In this blog, I cited the case of Gulf International Bank BSC v Ekttitab Holding Company KSCC and another [2010] EWHC B30 (Comm.) where the court considered an application to set aside a judgment entered in default on the basis of breaches of court rules by the Claimant.

In Gulf International, the court held that a default judgment can and will be set aside against a Defendant where it is found that a Claimant has not complied with CPR6.17  (ie. to provide a certificate of service within 21 days of service of the Particulars of Claim) and also CPR7.8(1) (ie.  to provide a Defendant with a Response Pack – it is the Response Pack which highlights the procedural steps which must be taken to prevent judgment being obtained in default).

 The Rules to set aside or vary a default judgment

 CPR3.10 gives the Court a general power to remedy matters where there has been an error of procedure.

CPR13.3 sets out the rules where a court may set aside or vary judgment entered under CPR12.

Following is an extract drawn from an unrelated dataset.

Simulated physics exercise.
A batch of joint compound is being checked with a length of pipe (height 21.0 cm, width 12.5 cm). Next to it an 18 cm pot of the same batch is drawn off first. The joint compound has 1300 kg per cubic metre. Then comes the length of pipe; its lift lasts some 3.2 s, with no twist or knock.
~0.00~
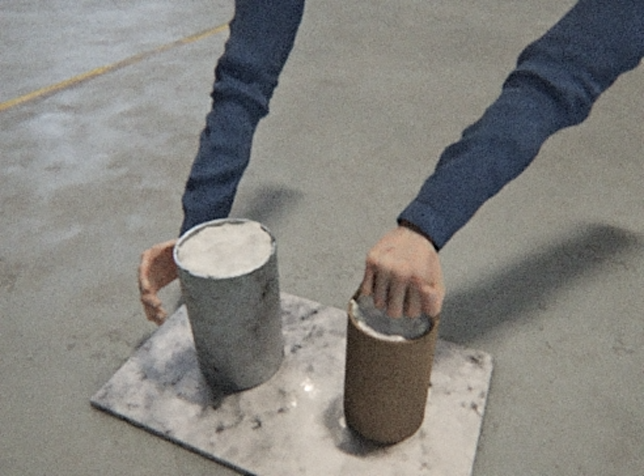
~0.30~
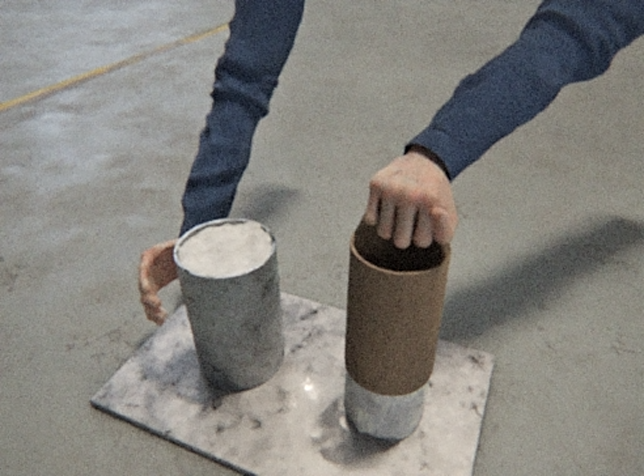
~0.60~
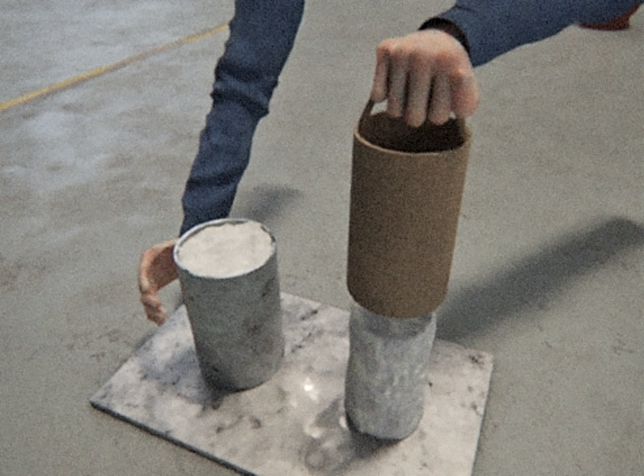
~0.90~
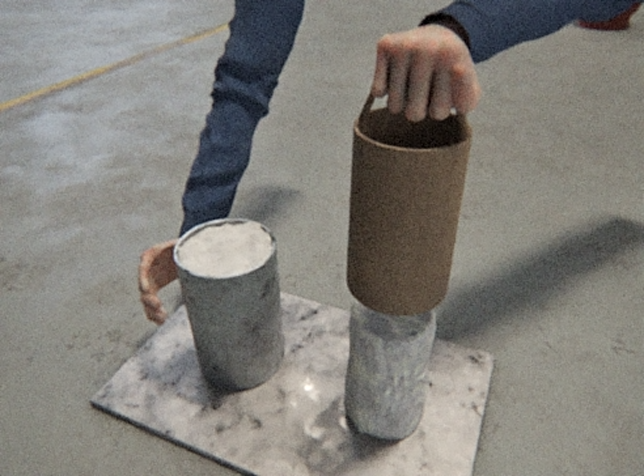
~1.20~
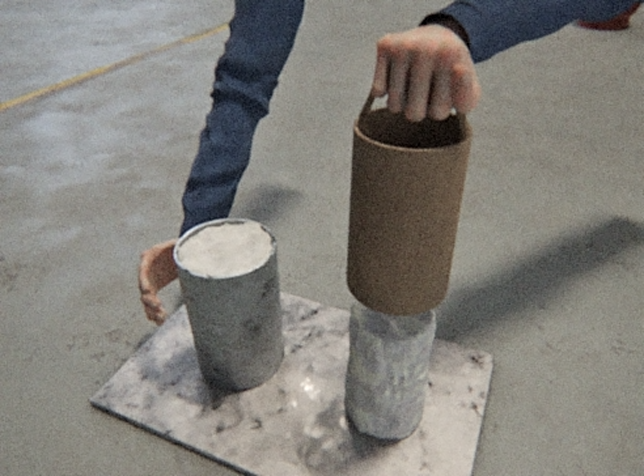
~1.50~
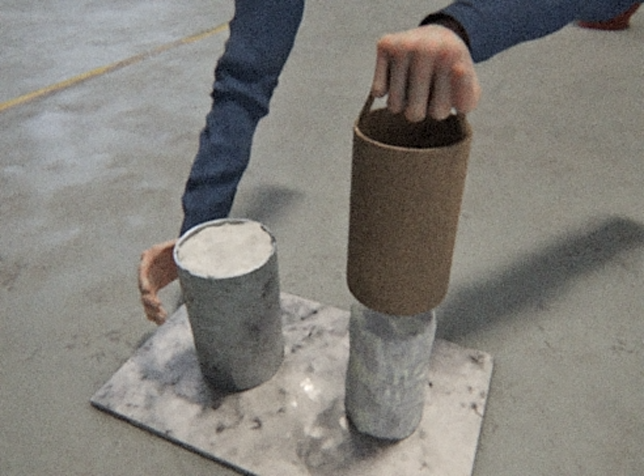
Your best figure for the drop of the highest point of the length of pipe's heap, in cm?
About 1 cm.
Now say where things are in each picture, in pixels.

Although this power is discretionary and will be exercised by the court where the defendant has a real prospect of successfully defending the claim or where there is some other good reason why the judgment should be set aside or varied so that the defendant is allowed to defend the claim (CPR 13.3), the court will always consider whether the person seeking to set aside the judgment made an application to do so promptly (CPR13.3(2)).

 Update

It is CPR13.3 which has been considered more closely in the recent case of Henriksen v Pires [2011] EWCA Civ 1720  where the Court of Appeal has held that where a Defendant has failed promptly to apply to court in order to set aide a judgment entered in default, in accordance with CPR13.3(2), this outweighs any potential procedural technical defect that the Claimant has demonstrated in failing to file a certificate of service (Form N215) and/or a Response Pack.  

In Henriksen v Pires, the Defendant’s application to set aside judgment was made more than 8 months after judgment had been entered.   The wording of CPR13.3(2) is very specific and states that the a person requiring a judgment to be set aside should make their application promptly.  The case of Mullock v Price  EWCA Civ 1222 considers in detail the meaning of  “promptly”.

Henriksen v Pires demonstrates to a Defendant just how important it is to make a prompt application to the court to set aside judgment.  Even where a Claimant has not followed the technical rules strictly in relation to filing a certificate of service and/or issuing a Defendant with a Response Pack, Henriksen shows that the Court is willing to forgive a Claimant such indiscretion when faced with a Defendant who has caused unnecessary delay in bringing their application to set aside judgment.